La nationalité ne se « mérite » pas. Elle se constate, par des règles automatiques prévues par des lois fort anciennes, de l’époque où les États cherchaient à accroitre leur puissance et leur population par tous le moyens. Elle donne automatiquement des droits et des devoirs, et c’est cela le pacte social, interne à la communauté des Français. On peut arguer que, ces devoirs étant violés, on pourrait la retirer, mais cela vaut ou pour tous les Français ou pour aucun. Tous les Français sont égaux devant la loi, quelle que soit la nationalité de leurs parents, ou leur lieu de naissance.

3. En réalité, la plupart des arguments du second groupe dérivaient rapidement vers une critique de la multi-nationalité. Il faudrait choisir entre les droits que vous donnent le sol et le sang (qui peuvent aboutir à la tri-nationalité de naissance, comme pour mes petits-enfants.)
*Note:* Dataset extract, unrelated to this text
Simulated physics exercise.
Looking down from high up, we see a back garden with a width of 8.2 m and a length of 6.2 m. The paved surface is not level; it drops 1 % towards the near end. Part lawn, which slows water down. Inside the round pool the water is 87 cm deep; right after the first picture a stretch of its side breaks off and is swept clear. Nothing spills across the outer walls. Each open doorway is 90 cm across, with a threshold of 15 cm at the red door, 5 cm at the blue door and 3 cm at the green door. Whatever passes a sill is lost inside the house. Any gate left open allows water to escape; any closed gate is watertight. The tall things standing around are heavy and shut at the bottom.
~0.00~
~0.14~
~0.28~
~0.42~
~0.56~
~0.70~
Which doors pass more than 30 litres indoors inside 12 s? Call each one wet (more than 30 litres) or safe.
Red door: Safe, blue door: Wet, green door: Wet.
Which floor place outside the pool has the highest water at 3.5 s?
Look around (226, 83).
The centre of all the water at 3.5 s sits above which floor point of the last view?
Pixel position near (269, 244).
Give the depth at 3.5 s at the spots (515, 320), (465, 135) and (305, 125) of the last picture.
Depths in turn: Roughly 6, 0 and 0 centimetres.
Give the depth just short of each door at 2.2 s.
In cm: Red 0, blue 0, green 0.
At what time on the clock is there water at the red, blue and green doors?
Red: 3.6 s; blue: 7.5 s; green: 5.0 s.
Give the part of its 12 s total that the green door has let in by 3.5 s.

Certains, rétablissant le suffrage censitaire, vont jusqu’à suggérer que pour avoir le droit de vote (attribut principal de la nationalité, puisque pour tout le reste, y compris les impôts, la loi nationale concerne tous les résidents, même de passage) il faudrait payer l’essentiel de ses impôts en France, ou avoir “contribué à la Nation” par quelque autre fait glorieux. Je ne sais où mes petits tri-nationaux feront carrière. Peut-être épouseront-ils encore dans d’autres pays (acquérant ainsi une quatrième nationalité). Leurs parents en tout cas ont travaillé et travaillent toujours dans et pour divers pays, leur mère en particulier ayant contribué à l’édification d’un pays “arc-en-ciel”, l’Union Sud Africaine, dont elle n’a pas eu la nationalité, et leur père, sans y être pour rien, ayant perdu la nationalité yougoslave pour une autre plus restreinte.

L’espace national sera de moins en moins l’espace de nos vies, de nos itinéraires professionnels, de nos amours. La France elle-même n’est plus seulement terre d’immigration, mais d’expatriation voire d’émigration. Veut-on sanctionner, par l’intermédiaire de leurs enfants, nos compatriotes partis travailler dix ans à l’étranger qui y auront "rencontré quelqu’un", mis au monde leurs enfants ? Les Françaises "fautant" avec un professionnel né étranger ?

En attendant la République universelle, il faut s’en réjouir : dans notre monde globalisé, la multi-nationalité va devenir la règle et non l’exception. Introduire dans la constitution une discrimination contre les multinationaux est non seulement une trahison de notre passé, mais de notre avenir.